Colombia’s universal access to community radio

While broadcasting is not formally part of Colombia’s universal access and service (UAS) policy, UAS is a goal of the country’s broadcast policy. Colombia has a mixed radio broadcast system with public, private and community participation.  Government policy is to intervene in the broadcasting sector in order to promote competition, to avoid monopolistic practices, to ensure public access to a variety of information sources (including local ones), and to enable active citizen participation.

As in most countries, radio frequencies are considered public property and regulated in the public interest. Colombia recognises three distinct types of broadcasters:

  • Commercial broadcasters primarily seek to provide services in order to make profits. They may make a contribution to the educational, entertainment, cultural and informational needs and aspirations of listeners, but this is not normally a requirement. There are 700-800 commercial stations, although most of them are part of national networks with little or no local programming;
  • Public broadcasters are mandated to provide educational and cultural programming and to promote civic values. There are approximately 250 public broadcasting stations in Colombia, 50 of them belong to the national network and the rest are operated by other organizations such as municipalities and public universities; and
  • Community broadcasters also have a public interest mandate, but they are owned and controlled by organized communities, their programming is primarily local, public participation is encouraged, and they are non-profit. There are between 400 and 500 community radio stations.

Like many other countries, Colombia has policies in place to prevent excessive domination of broadcasting by a single company, financial group or network in a given market. However, Colombia’s broadcast policy also puts a strong emphasis on promoting and supporting locally owned and controlled community radio stations as a way of ensuring local content and of permitting citizen participation in public debates.

Funding and operations
In 1997-1998 Colombia awarded 464 community radio licences to community-based organizations formed to manage the stations in municipalities that did not have either a local public or commercial broadcaster. To contribute to the stations’ sustainability, they were given access to a variety of funding sources on the condition that all funds received would be invested in the radio station or “other investments that guarantee the adequate continuity of services and the development of the community objectives”. Sources included:

  • Universal access and service funds managed by the Ministry of Communications;
  • Broadcasting of advertising and sponsorship messages up to a maximum of 15 minutes per hour (this is the same amount as commercial stations are entitled to carry); and
  • Donations from national and international sources.

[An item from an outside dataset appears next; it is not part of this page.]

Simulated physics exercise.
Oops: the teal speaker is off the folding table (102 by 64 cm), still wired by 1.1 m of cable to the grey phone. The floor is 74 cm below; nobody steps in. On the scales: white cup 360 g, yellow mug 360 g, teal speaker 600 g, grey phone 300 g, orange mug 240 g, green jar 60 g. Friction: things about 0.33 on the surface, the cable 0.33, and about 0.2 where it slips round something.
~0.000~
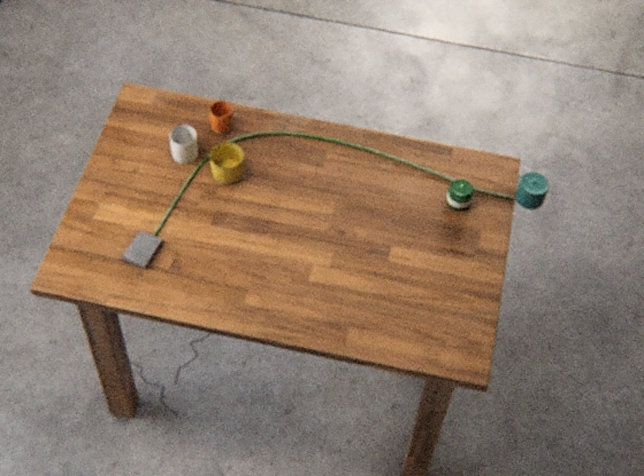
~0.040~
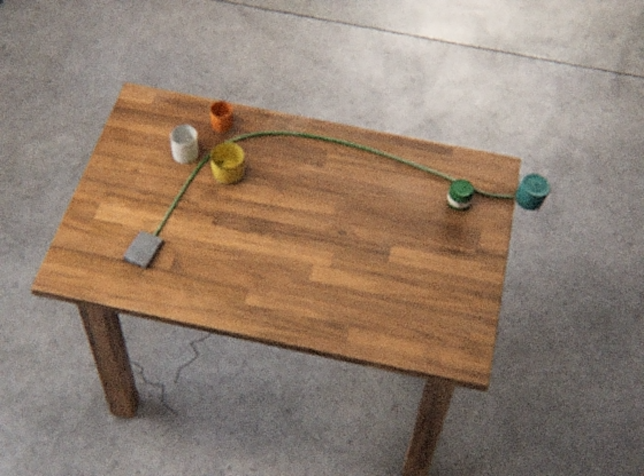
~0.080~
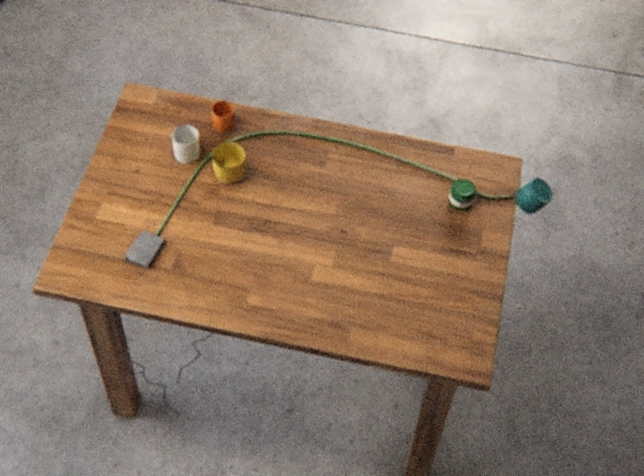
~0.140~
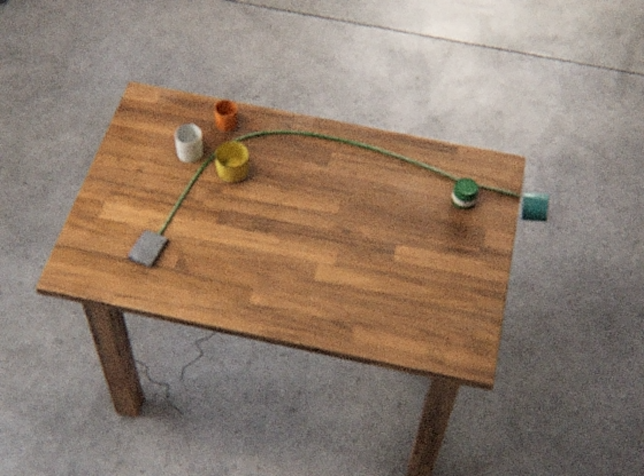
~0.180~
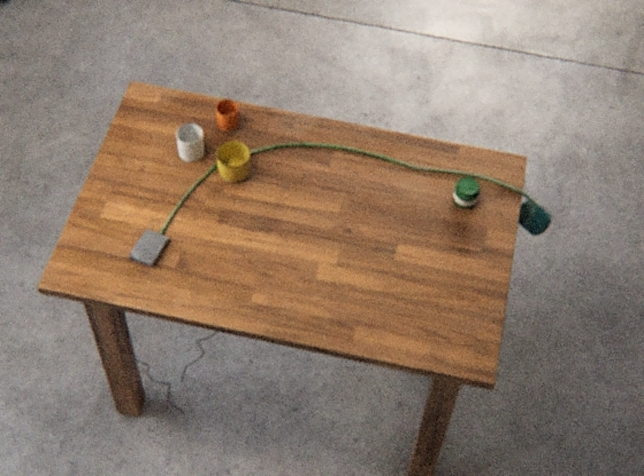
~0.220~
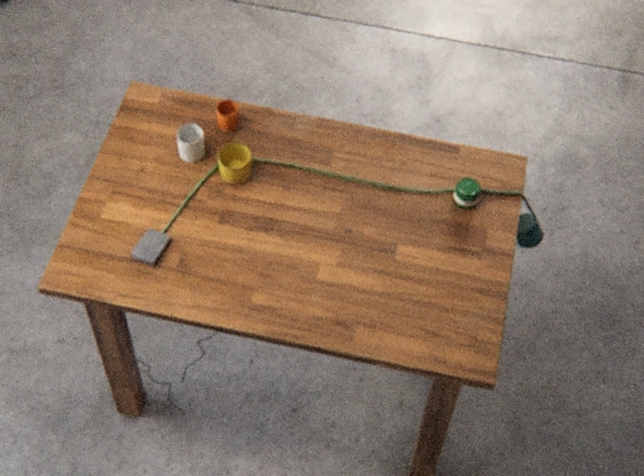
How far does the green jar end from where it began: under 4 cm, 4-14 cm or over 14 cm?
Result: Green jar moves a moderate way.
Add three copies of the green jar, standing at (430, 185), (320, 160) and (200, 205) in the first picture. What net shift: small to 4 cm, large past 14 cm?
In turn: Middling, large, middling.
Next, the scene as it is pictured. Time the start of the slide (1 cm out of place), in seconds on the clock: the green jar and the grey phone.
About: Green jar 0.26 s, grey phone 0.24 s.
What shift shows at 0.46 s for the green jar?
About: Green jar 4 cm.
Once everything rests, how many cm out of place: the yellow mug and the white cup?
Yellow mug 20 cm, white cup 0 cm.
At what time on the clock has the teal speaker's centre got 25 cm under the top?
About: 0.36 s.
After 0.5 s, the cable's tail end at (218, 203); green jar 4 cm off its start, yellow mug 16 cm off its start, grey phone 16 cm off its start.
After 0.7 s, the cable's tail end at (355, 185); green jar 7 cm off its start, grey phone 48 cm off its start, yellow mug 20 cm off its start.
After 1.0 s, the cable's tail end at (428, 172); green jar 7 cm off its start at (477, 209), grey phone 65 cm off its start at (411, 167), yellow mug 20 cm off its start at (276, 212).
After 1.2 s, the cable's tail end at (435, 170); green jar 7 cm off its start, grey phone 67 cm off its start, yellow mug 20 cm off its start.
After 2.4 s, the cable's tail end at (435, 170); green jar 7 cm off its start at (477, 209), grey phone 67 cm off its start at (418, 166), yellow mug 20 cm off its start at (276, 212), teal speaker over the edge.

Additionally, as Class C low-power stations (250 watts) they pay only a symbolic amount for their use of the radio spectrum.

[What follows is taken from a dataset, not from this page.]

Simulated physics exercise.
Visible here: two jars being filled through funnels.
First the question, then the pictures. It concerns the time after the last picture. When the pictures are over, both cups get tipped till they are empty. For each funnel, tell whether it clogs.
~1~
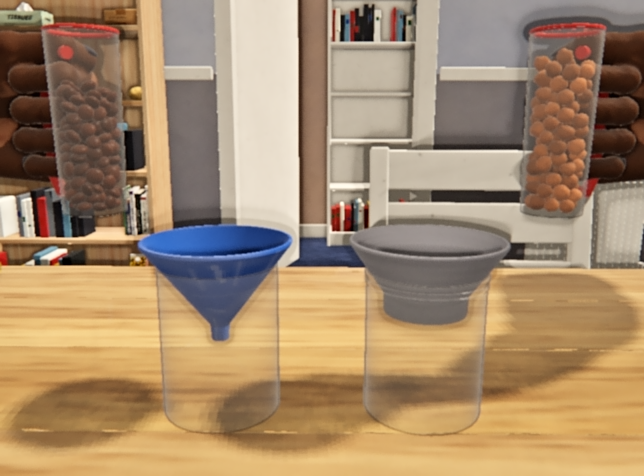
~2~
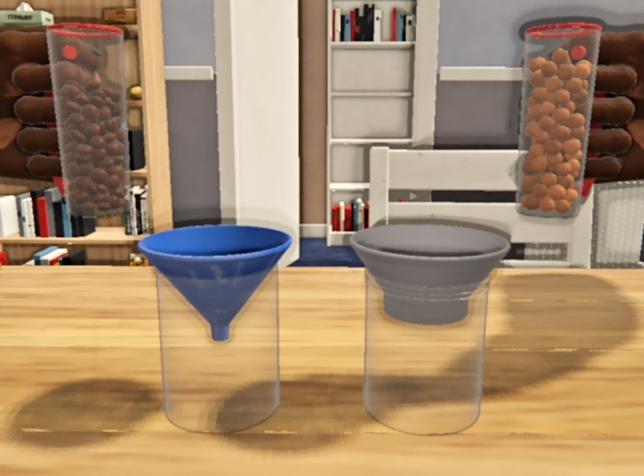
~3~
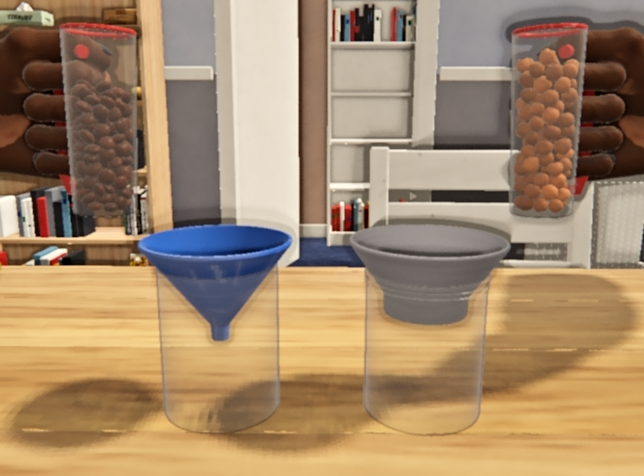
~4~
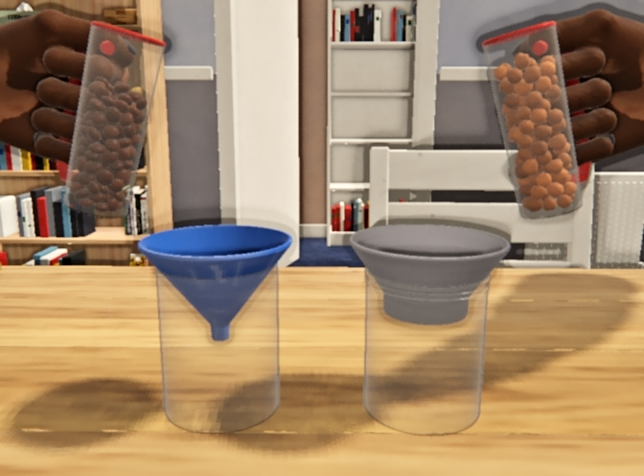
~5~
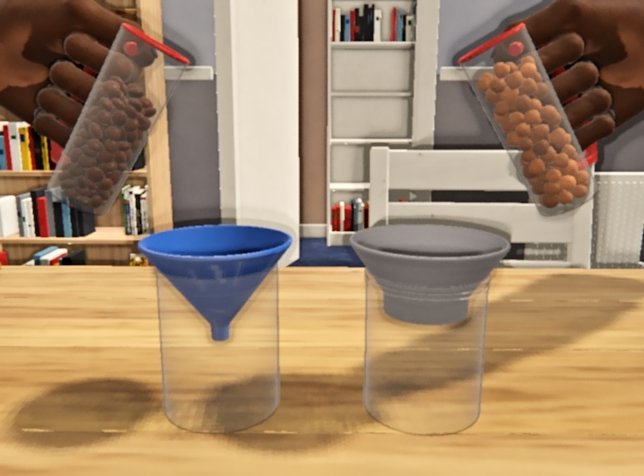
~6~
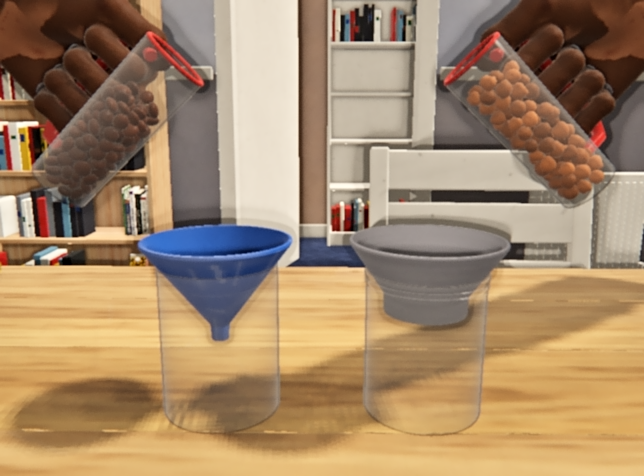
My prediction: Left: Most likely it stops flowing; right: Most likely it empties out fully.
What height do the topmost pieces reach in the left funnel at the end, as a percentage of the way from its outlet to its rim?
Some 90 per cent.
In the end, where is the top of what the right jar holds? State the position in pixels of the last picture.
Roughly (441, 379).
Then, 0.42 s past the last view, left, all still in the cup; right, all still in the cup.
Then, 0.78 s past the last view, left, nearly all still in the cup, a stray few in or over the funnel; right, nearly all still in the cup, a stray few in or over the funnel.
Then, 1.10 s past the last view, left, about half still in the cup, about half in or over the funnel; right, about half still in the cup, about a quarter in or over the funnel, about a quarter down in the jar.
Finally, left, all stuck in the funnel, none down in the jar; right, all down in the jar.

Other non-monetary support included a support office within the Ministry of Communications and simplified procedures for obtaining a broadcast licence.

By 2005, approximately two thirds of the 464 licences were operational. Many of the remaining licence holders never started broadcasting, being unable to complete the (simplified) technical studies required by the Ministry of Communications. The Ministry announced in 2005 that it will be awarding an additional 440 community radio licences with a goal to have a community radio station in every municipality in the country.

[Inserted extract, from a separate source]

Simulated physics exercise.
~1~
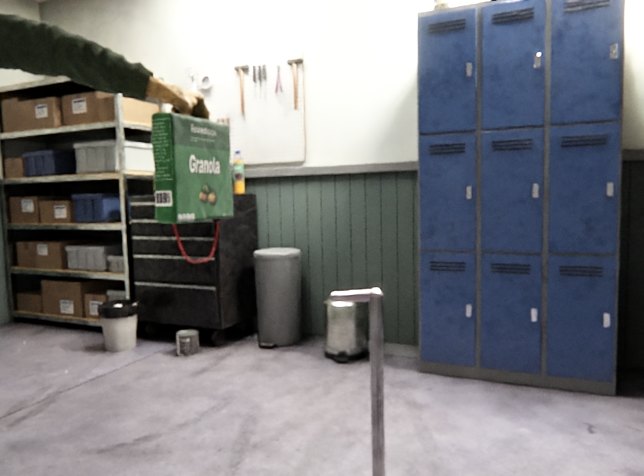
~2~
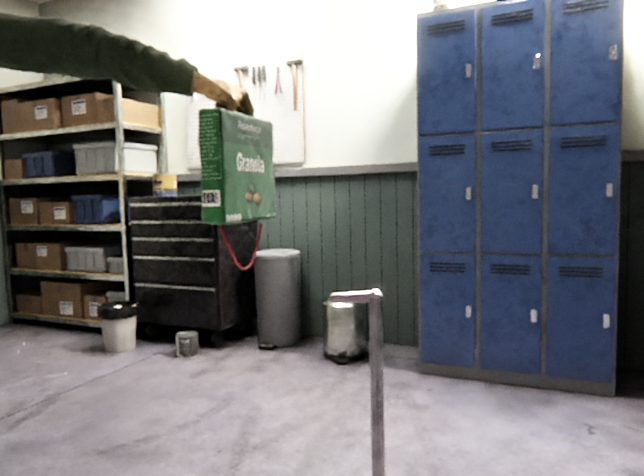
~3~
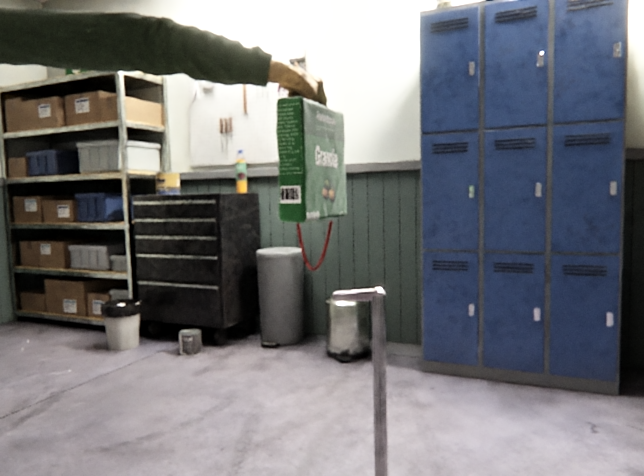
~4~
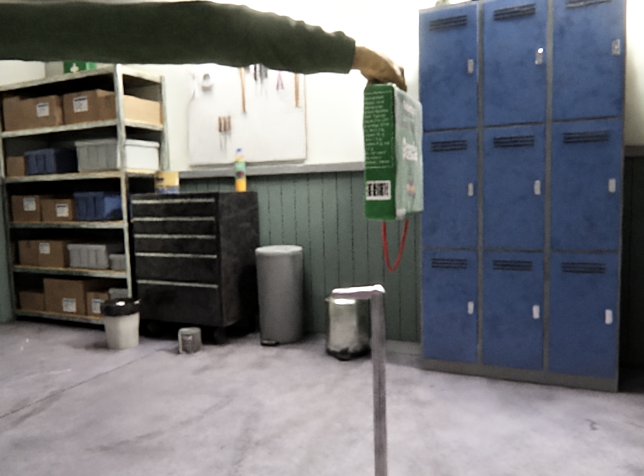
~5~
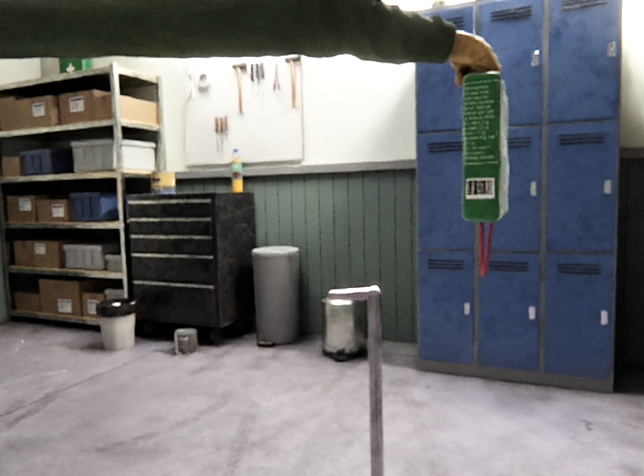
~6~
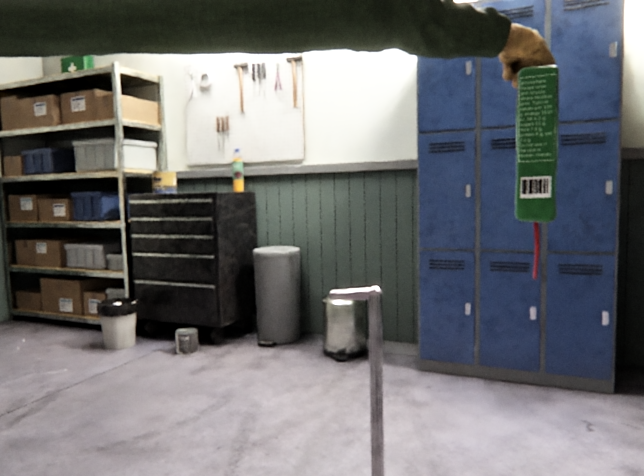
In a room with blue lockers, shelves and a black tool chest, a hand holds a green granola package with a red loop dangling beneath, carrying it rightward over a post; it passes clear and ends to the right, in front of the lockers.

Success factors and challenges
Allowing the community radio stations to access a variety of funding sources was essential to their sustainability. In other countries, models have imposed heavier restrictions on community radio’s ability to generate advertising revenue and/or to receive contributions from local and international organizations, damaging the ability to self-finance and provide quality programming.

The normal application process is expensive, requiring specialised consultants, lawyers and knowledge and is beyond the capability of local communities. The simplified application process created for community radio licences was justified because the stations are providing low-power community service in a non-competitive market.  Even with a simplified application process, producing the required technical studies presented a barrier to the applications in one third of the interested communities.